Juliette. L'amour est complètement absurde. Parfois il permet de faire de belles choses. Parfois il empêche de faire quoi que ce soit de cohérent. Ce n'est pas grave. Je ne faisais que passer. Je ne sais toujours pas qui tu es, ni d'où venait cette lumière sombre dans tes yeux qui parfois se transformait en larmes. Chez toi, je n'ai quasiment entendu qu'un seul disque, toujours le même, celui de Rodolphe Burger. J'ai fini par l'acheter. Au début, pendant quinze jours, je l'écoutais en boucle. Maintenant, de temps à autre, je me passe cette chanson si étrangement triste: "Cheval-Mouvement".
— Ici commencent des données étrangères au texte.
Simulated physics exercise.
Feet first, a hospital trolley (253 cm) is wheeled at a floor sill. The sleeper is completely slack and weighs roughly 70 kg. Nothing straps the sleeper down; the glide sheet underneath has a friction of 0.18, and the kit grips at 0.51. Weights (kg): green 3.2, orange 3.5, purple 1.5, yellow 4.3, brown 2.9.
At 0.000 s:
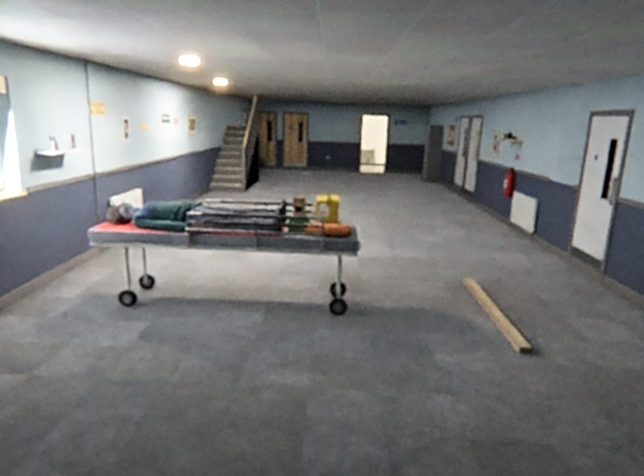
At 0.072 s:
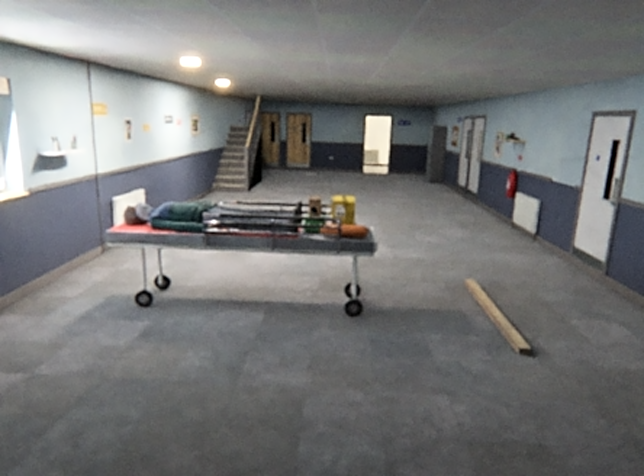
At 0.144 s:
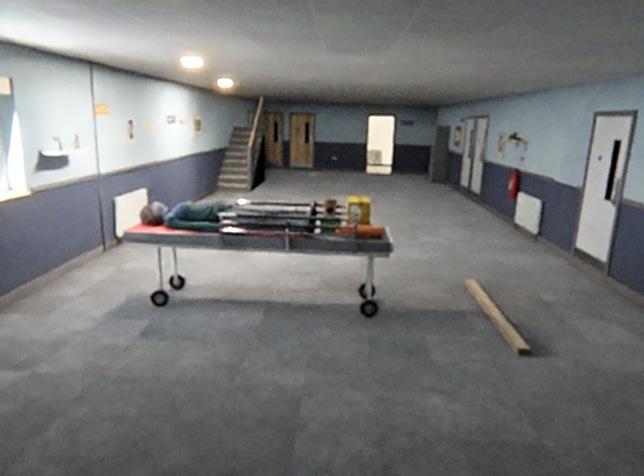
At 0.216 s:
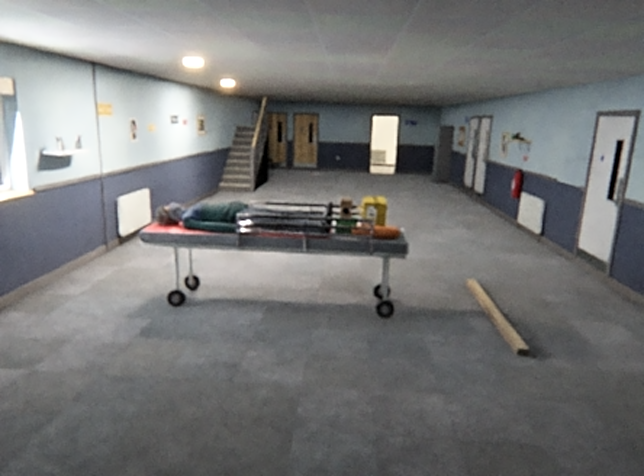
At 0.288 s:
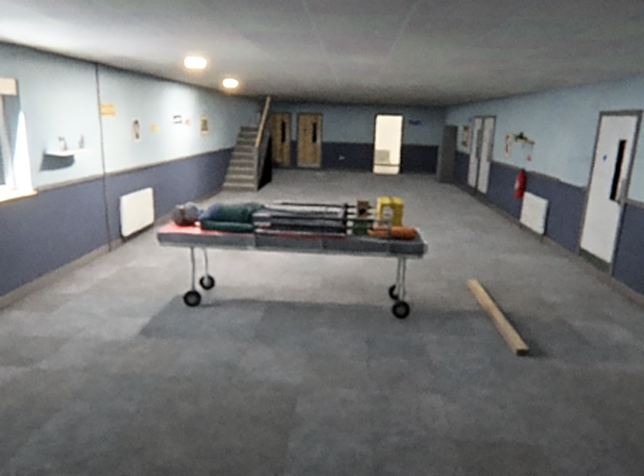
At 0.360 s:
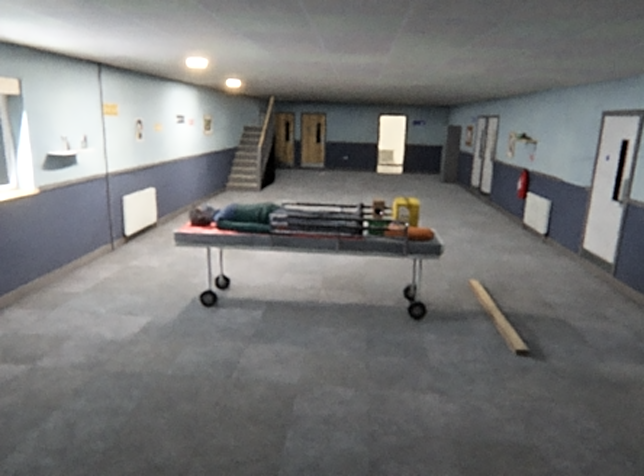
The clip shows a hospital trolley carrying a lying figure and yellow items, rolling feet first from left to right across a grey floor, steadily closing the gap to a motionless wooden floor sill, with nobody seen pushing.
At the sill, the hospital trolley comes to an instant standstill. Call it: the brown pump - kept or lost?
Lost.
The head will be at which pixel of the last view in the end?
The head finishes near (403, 226).
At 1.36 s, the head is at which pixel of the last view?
(375, 224).
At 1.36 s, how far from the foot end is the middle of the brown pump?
Past it by some 25 cm.
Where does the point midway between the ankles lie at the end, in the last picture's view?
I'd say somewhere around (510, 277).
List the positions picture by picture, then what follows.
The first picture shows brown pump (299, 207); 0 cm covered, 144 to go.
The second picture shows brown pump (315, 208); 16 cm covered, 128 to go.
The third picture shows brown pump (330, 208); 31 cm covered, 112 to go.
The fourth picture shows brown pump (346, 209); 47 cm covered, 97 to go.
The fifth picture shows brown pump (362, 209); 62 cm covered, 81 to go.
The sixth picture shows brown pump (378, 210); 78 cm covered, 66 to go. Speed about 2.2 m/s.
It happens at 0.66 s.
After 0.81 s the brown pump is 33 cm short of the foot end, tilted 0°, near (474, 214) in the last picture's view; the purple folder 7 cm short of the foot end, tilted 0°.
After 1.06 s the brown pump is 5 cm short of the foot end, tilted 25°, near (504, 216) in the last picture's view.
After 1.36 s the brown pump is 26 cm past the foot end, tilted 155°, near (531, 258) in the last picture's view.
At rest, 3.3 s, green case drops off; orange gas bottle drops off; purple folder drops off; yellow holdall drops off; brown pump drops off; left ankle crosses the foot end.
Fanfan. Toi, tu es venue me chercher. Tu m'as appris tant de choses. Qu'un mec et une fille pouvaient se parler, surtout. Tu m'as mis la tête hors de l'eau, tu m'as fait respirer. Puis tu m'as lâché. Mais je sais dans quelle direction il faut aller, maintenant. J'ai acheté deux disques de Dead Can Dance, ton groupe préféré. Je les écoute le matin, calmement. C'est une musique propice à la réflexion, à l'introversion. Presque aussi profond que du chant grégorien. La chanson qui me relie à toi est "Saltarello", reprise répétitive et hypnotique d'une mélodie médiévale.

Laurence. Je m'aperçois que je n'ai jamais parlé de toi ici. Il y a peut-être une raison. On a passé de jolies années tous les deux. Tu m'as incroyablement aidé quand on était ensemble, et encore plus quand on n'était plus ensemble. Jamais je n'oublierai tout ce que tu as fait pour moi. Manhattan prend une autre dimension quand tu me montres ses endroits secrets. J'aime cette complicité que l'on a gardé. Tu me connais mieux que mes propres frêres. Je peux tout te dire, tu peux tout me dire, et cette confiance n'a pas de prix. Tu te souviens de ce premier album de Louise Attaque que l'on se passait tout le temps dans ton microscopique appartement à Montpellier? "Allez viens, je t'emmène au vent...".

Avant de crever, j'écouterai une dernière fois toutes ces chansons.

C'est tout ce que vous m'avez laissé.